Una solución que no gusta nada a los nacionalistas españoles. Y es que la derecha, cuyo centrismo en sus años de gobierno de 1977-1982 y de 1996-2000 fue una buena noticia, volvió por sus fueros a partir de su mayoría absoluta en las elecciones del año 2000. Su derechismo ancestral resurgió, cual Ave Fénix, de lo que parecían cenizas definitivas y se manifestó mayormente en un nacionalismo español exacerbado. ¿Qué otra cosa fue el Error Aznar en Irak, sino un afán, encomiable en su finalidad, pero tan tozudo como equivocado en su ejecución, de llevar la nación española al primer rango internacional? ¿A qué obedece el enojo con que el Partido Popular ejerce la oposición sino a su enfado ante el a su juicio insuficiente nacionalismo del Gobierno en Europa, Cataluña, País Vasco, Gibraltar, reforma de la Constitución?
¿Qué soluciones podrían sugerirse? Entre otras cosas, sería muy conveniente que el PP volviera a centrarse. Cosa que sin duda ocurrirá tarde o temprano, no sólo porque así lo exigen los tiempos que corren, sino por la demostrada eficacia electoral del centrismo. También, claro es, convendría que los gobernantes socialistas no incurrieran en triunfalismos. Alguna lección podrían sacar en ese terreno de experiencias próximas no muy lejanas y de los errores consiguientes.
En el plano social, el problema principal, que al tiempo es una solución, viene dado por la inmigración. Aunque ya hay previsiones en ese particular, quizá conviniera hacer planes con varias hipótesis a treinta años vista. Sobre el papel la cuestión es sencilla. Si dentro de treinta años se produjera en España el doble de bienes y servicios, la productividad aumentara en ese lapso del orden del 50%, desapareciera prácticamente el paro, hubiera más mujeres que trabajaran y el crecimiento demográfico vegetativo fuere casi nulo, ¿cuánta población inmigrante o de hijos de inmigrantes sería necesaria para evitar tensiones graves en el mercado laboral que pusieran en entredicho cualquier mejora? El ministro de Trabajo ha cifrado su número en tres o cuatro millones de personas, con un cálculo tal vez conservador. En todo caso, el cambio para la sociedad española ya empieza a ser grande y aún será mayor. Prepararse para ello es una tarea de gobierno ineludible.

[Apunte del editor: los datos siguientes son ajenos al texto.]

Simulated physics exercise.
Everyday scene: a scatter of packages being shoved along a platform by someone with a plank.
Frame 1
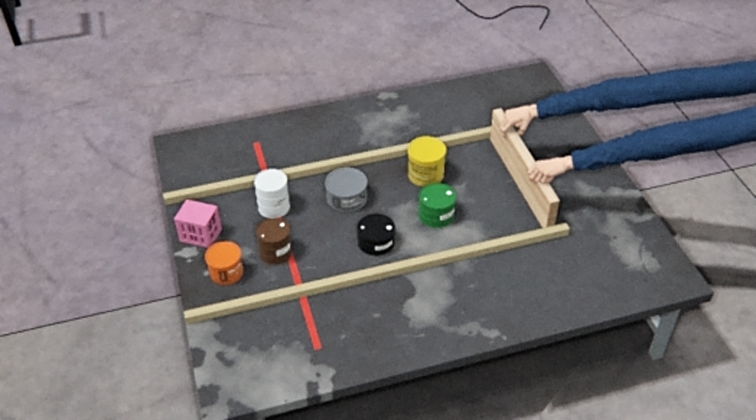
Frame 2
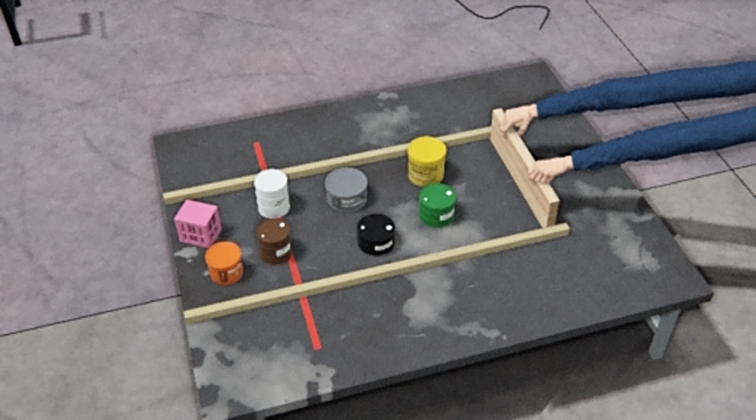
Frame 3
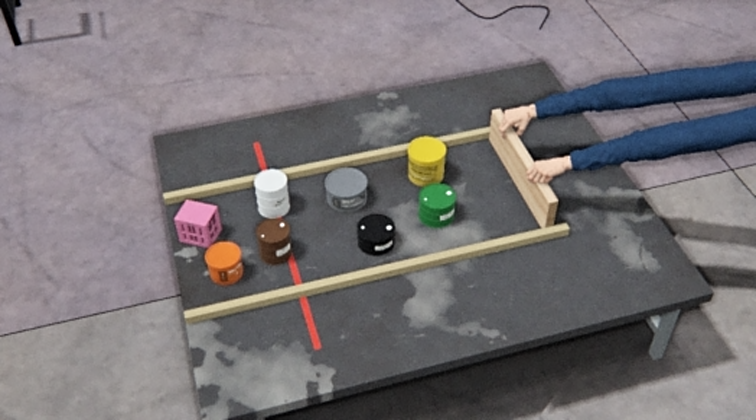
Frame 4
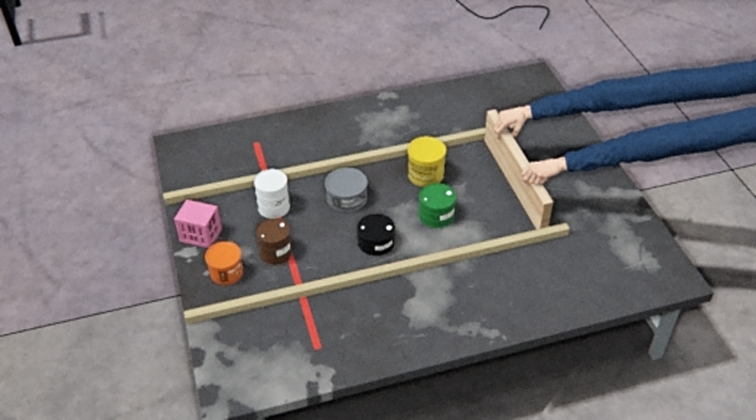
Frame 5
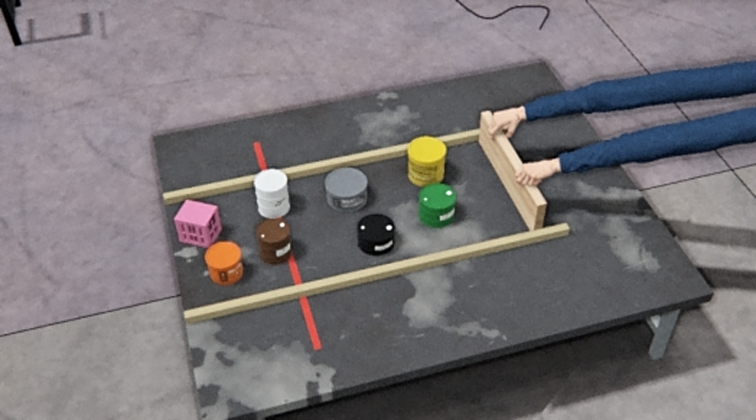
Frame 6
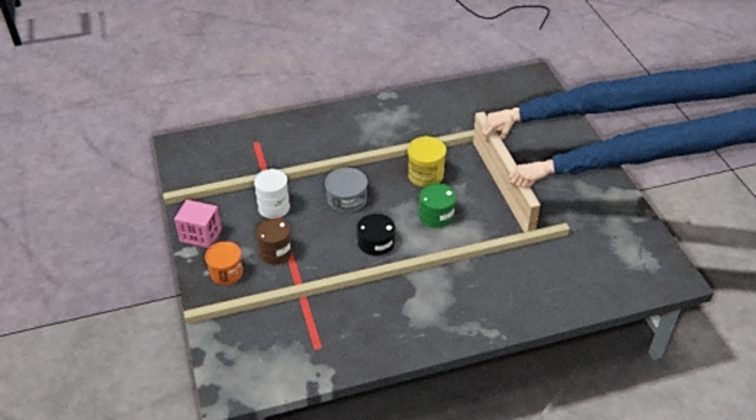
A person's two blue-sleeved arms reach in from the right over a dark, worn platform on a paved floor, seen from above at an angle. Between two pale wooden rails, yellow, green, black, grey, white, brown and orange containers and a pink crate spread leftward, with a red tape line crossing near the left. The hands slide the wooden plank slightly left, while the packages and camera stay still.
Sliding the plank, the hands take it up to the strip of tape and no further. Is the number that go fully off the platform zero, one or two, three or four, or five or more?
The tally of falls will come to none at all.
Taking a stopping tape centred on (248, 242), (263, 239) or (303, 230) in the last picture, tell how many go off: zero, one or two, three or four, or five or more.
Well, in the order given, it's one to two, none at all and not one.
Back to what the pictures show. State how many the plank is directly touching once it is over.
In total, 3.
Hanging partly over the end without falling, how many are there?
The total here is 0.
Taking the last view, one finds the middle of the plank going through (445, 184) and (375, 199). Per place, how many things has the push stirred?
By the first moment it's 2, by the second it's 4.
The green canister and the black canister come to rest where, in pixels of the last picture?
(268, 239) and (276, 269), roughly.
Soon after, none off yet; pink crate at rest near (198, 224); orange pail at rest near (225, 264); brown canister at rest near (274, 242).
In the end, the number that fall off is zero.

Como también lo es hacer todo lo necesario, con la ayuda de los países afectados y con más asistencia al desarrollo, para acabar con esa película de horror casi cotidiana que son las pateras.
En el plano económico, por último, hay que seguir equilibrando a la larga el gasto y el ingreso públicos, bajar la inflación, subir la productividad y acrecer los recursos humanos con más y mejor formación profesional, educación, tecnología e investigación.
Problemas, por tanto, no faltan. Ninguno resulta dramático y ninguno es, desde luego, insuperable. Para seguir progresando, probablemente bastará con no cometer desatinos. Como es obvio que ese progreso tiene que ser una labor de todos, convendría evitar posiciones partidistas cerradas y enfrentamientos excesivos. Aunque sea más el ruido que las nueces, el juego infantil de los políticos de listo yo, tonto tú, ni gusta a la mayoría de los ciudadanos ni contribuye al buen gobierno. Puesto que el simple sentido común o un cálculo de probabilidades elemental indica que nadie puede tener siempre razón, sería aconsejable más circunspección en las fuerzas políticas a la hora de afirmar posiciones. Incluso no estaría de más que todas esas fuerzas suscribiesen, ahora que están en boga, un pacto más: el pacto de la humildad.
Francisco Bustelo es profesor emérito de Historia Económica en la Universidad Complutense, de la que ha sido rector.